D’ailleurs on ne restait guère chez soi ; l’on sortait aussitôt le soleil levé. Était-ce jour d’assemblée, on montait au Pnyx. Sinon, après avoir fait un tour au marché pour acheter ses provisions, le commerçant et le journalier allaient à leur travail, les gens de loisir couraient après les nouvelles, et, pour les commenter, formaient sur la voie publique des groupes bruyans, semblables à ceux qui, dans la moderne Athènes, barrent si souvent le chemin aux voitures, là où se croisent les rues d’Éole et d’Hermès. La séance quotidienne du sénat attirait les politiques ; mais parfois une barrière de bois, tirée devant la porte du Tholos, indiquait que ce corps siégeait en comité secret. C’était alors Vers les tribunaux que l’on se dirigeait ; on avait appris devant lequel d’entre eux se plaiderait, ce jour-là le procès le plus intéressant, et la salle était bien vite remplie. Le suprême plaisir, c’était d’écouter quelque discussion entre orateurs de talent, quelque belle plaidoirie ; quand l’assemblée et les tribunaux chômaient, on se rabattait sur la conversation. Comme le Vulteius Menas d’Horace, les uns s’asseyaient sous l’auvent de quelque barbier,

……… vacua tonsoris in umbra ;


d’autres se promenaient en bavardant sous les portiques ou dans les cours et les allées des gymnases. On ne rentrait guère chez soi que pour y prendre ses repas, pour s’y reposer à l’heure de la sieste et pendant la nuit.
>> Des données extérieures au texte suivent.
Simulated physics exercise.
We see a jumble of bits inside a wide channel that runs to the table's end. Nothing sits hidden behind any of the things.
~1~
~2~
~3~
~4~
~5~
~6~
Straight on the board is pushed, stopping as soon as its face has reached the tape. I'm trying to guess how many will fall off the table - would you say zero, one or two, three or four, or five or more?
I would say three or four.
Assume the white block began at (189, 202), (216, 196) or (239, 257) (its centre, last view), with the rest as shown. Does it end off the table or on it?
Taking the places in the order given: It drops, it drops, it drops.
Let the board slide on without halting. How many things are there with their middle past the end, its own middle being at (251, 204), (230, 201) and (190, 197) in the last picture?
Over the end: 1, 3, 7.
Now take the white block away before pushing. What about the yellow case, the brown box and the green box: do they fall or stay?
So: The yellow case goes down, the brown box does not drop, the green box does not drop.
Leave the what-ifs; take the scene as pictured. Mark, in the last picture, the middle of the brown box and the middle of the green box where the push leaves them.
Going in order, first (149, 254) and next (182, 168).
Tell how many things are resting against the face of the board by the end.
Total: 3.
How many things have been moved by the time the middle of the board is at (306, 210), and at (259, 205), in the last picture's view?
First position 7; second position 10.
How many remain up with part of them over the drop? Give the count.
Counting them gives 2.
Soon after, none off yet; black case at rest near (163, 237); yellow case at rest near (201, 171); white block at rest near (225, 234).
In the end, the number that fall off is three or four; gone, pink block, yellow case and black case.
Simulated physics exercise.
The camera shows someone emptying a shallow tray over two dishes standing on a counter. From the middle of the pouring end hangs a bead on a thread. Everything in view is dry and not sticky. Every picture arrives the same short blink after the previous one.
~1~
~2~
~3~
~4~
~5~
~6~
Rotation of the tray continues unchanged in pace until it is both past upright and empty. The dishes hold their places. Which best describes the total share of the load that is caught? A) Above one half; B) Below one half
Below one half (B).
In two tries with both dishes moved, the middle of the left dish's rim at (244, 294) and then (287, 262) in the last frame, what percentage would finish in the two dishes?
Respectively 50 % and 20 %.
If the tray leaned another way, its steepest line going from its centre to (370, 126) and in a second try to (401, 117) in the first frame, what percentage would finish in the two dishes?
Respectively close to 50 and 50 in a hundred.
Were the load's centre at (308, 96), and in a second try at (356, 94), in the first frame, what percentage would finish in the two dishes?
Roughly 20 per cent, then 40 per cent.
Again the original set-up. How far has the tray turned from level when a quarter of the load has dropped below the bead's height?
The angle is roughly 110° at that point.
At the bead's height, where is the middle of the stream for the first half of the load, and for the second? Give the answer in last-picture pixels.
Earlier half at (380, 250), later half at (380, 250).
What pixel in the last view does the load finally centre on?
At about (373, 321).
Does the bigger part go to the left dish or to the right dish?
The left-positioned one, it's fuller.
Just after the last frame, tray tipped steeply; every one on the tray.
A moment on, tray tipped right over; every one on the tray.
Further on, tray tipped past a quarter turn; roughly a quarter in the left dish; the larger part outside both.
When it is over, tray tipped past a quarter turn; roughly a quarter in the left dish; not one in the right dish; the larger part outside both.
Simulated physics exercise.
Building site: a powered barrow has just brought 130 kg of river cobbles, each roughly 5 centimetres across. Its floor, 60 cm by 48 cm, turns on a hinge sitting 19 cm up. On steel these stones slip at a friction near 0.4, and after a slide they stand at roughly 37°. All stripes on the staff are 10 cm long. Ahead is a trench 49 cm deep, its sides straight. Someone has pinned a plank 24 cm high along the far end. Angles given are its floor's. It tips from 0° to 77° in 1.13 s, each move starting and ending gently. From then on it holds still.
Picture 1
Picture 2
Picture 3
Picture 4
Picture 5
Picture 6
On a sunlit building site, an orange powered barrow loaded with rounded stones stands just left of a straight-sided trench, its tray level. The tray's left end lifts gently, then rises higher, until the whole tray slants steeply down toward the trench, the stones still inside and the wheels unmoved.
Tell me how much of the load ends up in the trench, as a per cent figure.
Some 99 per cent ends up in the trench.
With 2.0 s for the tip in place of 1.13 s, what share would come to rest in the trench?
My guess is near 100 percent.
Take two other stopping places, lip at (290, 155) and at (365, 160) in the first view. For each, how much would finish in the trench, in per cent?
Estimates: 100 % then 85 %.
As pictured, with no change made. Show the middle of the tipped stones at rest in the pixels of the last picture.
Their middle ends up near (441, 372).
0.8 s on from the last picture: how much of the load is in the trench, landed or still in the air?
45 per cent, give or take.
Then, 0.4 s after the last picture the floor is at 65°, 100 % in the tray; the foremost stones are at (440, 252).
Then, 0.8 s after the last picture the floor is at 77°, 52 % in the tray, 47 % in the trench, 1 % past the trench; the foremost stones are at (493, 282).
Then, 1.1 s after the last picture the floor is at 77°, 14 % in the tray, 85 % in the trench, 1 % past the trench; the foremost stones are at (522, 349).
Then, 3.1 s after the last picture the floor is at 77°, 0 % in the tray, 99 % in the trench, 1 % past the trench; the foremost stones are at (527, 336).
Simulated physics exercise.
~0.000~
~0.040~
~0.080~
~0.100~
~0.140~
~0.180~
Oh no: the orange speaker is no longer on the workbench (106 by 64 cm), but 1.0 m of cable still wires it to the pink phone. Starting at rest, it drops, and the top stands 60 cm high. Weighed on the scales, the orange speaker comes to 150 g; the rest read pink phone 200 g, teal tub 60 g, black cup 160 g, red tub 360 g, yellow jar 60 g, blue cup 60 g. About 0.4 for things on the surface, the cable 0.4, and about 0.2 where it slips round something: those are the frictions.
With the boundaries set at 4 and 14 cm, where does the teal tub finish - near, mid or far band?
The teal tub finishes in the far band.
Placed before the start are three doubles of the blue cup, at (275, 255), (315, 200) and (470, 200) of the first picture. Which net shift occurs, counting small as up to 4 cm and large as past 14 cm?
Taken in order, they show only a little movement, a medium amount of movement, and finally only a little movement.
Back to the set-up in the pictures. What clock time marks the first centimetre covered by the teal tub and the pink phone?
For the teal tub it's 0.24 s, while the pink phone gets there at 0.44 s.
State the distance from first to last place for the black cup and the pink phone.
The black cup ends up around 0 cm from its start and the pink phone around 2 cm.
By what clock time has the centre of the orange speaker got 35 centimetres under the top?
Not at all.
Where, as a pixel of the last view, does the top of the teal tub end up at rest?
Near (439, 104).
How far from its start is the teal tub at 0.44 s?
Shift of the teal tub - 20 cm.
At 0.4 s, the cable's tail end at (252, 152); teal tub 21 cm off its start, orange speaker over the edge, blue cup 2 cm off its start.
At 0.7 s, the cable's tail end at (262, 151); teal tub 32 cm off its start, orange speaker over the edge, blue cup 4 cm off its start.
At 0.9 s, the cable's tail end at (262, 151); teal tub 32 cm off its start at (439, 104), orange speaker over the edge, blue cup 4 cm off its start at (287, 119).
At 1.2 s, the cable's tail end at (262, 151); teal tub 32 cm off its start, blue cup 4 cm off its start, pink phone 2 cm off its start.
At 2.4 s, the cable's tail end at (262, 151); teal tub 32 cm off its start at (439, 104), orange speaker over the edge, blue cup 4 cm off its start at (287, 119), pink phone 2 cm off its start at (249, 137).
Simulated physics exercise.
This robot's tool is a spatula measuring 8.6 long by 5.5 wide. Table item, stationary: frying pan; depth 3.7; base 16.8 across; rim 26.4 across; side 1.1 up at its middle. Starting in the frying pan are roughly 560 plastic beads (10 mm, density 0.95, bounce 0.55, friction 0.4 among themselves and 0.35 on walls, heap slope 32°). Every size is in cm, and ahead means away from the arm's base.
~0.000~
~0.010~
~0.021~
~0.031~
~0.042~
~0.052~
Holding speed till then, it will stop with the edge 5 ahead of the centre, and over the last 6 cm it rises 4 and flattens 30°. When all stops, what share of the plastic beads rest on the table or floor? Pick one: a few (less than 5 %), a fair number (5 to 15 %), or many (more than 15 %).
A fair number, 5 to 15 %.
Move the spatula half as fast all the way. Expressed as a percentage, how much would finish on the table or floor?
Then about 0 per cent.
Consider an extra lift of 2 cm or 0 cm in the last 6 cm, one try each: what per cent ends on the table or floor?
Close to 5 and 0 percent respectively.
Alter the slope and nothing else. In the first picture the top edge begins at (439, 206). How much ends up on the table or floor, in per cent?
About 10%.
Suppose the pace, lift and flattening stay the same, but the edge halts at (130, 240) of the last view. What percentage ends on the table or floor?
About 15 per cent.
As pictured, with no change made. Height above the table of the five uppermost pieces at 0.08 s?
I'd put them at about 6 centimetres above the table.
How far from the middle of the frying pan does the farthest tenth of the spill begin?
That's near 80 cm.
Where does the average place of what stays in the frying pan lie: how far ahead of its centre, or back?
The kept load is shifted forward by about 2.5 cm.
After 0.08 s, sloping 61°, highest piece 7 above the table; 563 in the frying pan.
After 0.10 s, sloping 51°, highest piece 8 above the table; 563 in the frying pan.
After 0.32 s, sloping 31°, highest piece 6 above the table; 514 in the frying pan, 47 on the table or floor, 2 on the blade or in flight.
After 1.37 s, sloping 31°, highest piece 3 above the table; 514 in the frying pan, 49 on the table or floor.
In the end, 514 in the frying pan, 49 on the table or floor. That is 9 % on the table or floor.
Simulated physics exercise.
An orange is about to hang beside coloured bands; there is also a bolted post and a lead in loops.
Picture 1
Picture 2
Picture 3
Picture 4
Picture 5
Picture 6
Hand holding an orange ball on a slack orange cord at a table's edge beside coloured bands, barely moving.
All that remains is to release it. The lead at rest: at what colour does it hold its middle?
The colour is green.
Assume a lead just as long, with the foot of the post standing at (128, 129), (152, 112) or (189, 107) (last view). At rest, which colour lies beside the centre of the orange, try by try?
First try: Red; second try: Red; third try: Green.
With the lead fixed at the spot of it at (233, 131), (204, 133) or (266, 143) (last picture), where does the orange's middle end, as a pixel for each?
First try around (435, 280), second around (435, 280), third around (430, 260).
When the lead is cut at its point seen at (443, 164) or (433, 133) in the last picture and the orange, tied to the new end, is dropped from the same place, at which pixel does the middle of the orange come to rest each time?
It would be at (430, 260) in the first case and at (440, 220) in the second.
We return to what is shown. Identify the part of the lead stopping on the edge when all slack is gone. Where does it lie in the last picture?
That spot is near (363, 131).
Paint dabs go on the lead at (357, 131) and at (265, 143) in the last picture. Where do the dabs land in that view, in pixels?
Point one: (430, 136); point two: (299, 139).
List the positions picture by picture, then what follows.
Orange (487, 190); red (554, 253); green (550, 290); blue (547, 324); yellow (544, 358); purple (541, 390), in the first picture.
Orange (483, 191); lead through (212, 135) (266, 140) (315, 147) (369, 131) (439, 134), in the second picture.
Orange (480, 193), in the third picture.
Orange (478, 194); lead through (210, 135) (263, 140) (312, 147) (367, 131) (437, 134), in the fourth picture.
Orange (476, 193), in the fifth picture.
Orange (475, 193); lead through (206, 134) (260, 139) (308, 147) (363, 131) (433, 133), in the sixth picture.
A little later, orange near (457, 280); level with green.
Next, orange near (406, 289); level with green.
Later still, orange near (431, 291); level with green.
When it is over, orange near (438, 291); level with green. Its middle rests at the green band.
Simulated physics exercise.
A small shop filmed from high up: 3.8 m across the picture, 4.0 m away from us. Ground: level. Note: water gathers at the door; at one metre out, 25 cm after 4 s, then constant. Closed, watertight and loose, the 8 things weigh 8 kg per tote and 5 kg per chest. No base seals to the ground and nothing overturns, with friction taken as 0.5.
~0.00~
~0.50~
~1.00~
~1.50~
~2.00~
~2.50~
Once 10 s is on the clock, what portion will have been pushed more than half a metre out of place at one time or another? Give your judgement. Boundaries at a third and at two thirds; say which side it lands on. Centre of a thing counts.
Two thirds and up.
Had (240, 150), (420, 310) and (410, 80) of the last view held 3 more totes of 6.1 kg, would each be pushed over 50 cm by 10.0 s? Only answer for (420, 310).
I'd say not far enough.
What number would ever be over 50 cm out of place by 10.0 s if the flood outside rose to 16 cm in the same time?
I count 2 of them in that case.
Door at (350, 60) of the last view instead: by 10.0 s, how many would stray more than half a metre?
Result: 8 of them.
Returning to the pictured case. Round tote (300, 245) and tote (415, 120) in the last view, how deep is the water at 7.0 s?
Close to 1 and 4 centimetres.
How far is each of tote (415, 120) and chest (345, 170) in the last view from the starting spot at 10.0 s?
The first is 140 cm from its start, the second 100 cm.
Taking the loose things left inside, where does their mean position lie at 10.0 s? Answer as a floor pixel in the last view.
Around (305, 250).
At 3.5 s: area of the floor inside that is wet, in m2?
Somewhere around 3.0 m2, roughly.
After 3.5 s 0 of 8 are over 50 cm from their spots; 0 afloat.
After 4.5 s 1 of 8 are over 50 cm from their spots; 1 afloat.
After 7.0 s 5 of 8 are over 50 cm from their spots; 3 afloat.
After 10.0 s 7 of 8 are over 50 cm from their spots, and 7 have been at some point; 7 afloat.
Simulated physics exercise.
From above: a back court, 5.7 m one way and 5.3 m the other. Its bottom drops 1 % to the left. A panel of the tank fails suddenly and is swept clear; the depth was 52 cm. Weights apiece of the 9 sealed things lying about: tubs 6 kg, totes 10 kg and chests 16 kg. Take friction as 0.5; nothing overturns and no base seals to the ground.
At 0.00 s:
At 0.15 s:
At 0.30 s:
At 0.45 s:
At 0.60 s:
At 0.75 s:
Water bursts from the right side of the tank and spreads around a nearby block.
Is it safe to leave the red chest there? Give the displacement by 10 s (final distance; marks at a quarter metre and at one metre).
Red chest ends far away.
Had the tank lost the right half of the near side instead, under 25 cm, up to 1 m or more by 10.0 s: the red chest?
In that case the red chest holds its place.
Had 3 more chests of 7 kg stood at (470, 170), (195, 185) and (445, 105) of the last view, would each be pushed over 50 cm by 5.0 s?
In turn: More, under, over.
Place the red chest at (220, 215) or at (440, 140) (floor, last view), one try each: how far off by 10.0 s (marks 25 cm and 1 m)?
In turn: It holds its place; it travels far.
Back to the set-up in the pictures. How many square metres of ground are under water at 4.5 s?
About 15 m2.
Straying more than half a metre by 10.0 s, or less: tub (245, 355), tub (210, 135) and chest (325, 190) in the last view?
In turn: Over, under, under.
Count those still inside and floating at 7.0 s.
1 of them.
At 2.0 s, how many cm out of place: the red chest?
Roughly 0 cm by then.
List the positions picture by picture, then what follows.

Il y avait là des conditions qu’il fallait accepter, sous peine de se retrancher du commerce des hommes ; mais dans cette vie tout extérieure, comment faire à l’étude la place nécessaire ? Démosthène n’hésita point ; il employait ses journées comme le faisaient ses concitoyens, à fréquenter tous ces lieux de réunion ; ses nuits, il les consacrait au travail du cabinet. Une extrême sobriété, dont il s’était fait une règle, lui permettait de réduire au strict nécessaire la part du sommeil. Un des reproches que lui adressaient plus tard ses ennemis, nous le savons par lui-même et par plusieurs témoignages contemporains, c’était d’être un buveur d’eau ; on prétendait trouver là l’indice d’un mauvais caractère, d’un naturel insociable et farouche. Ce n’était qu’une sage précaution, un régime dont lui-même tempéra plus tard la sévérité. Tous les vins de Grèce sont capiteux ; leurs fumées alcooliques eussent rendu le cerveau moins capable de supporter, sans en souffrir, la fatigue de la veille et du travail nocturne.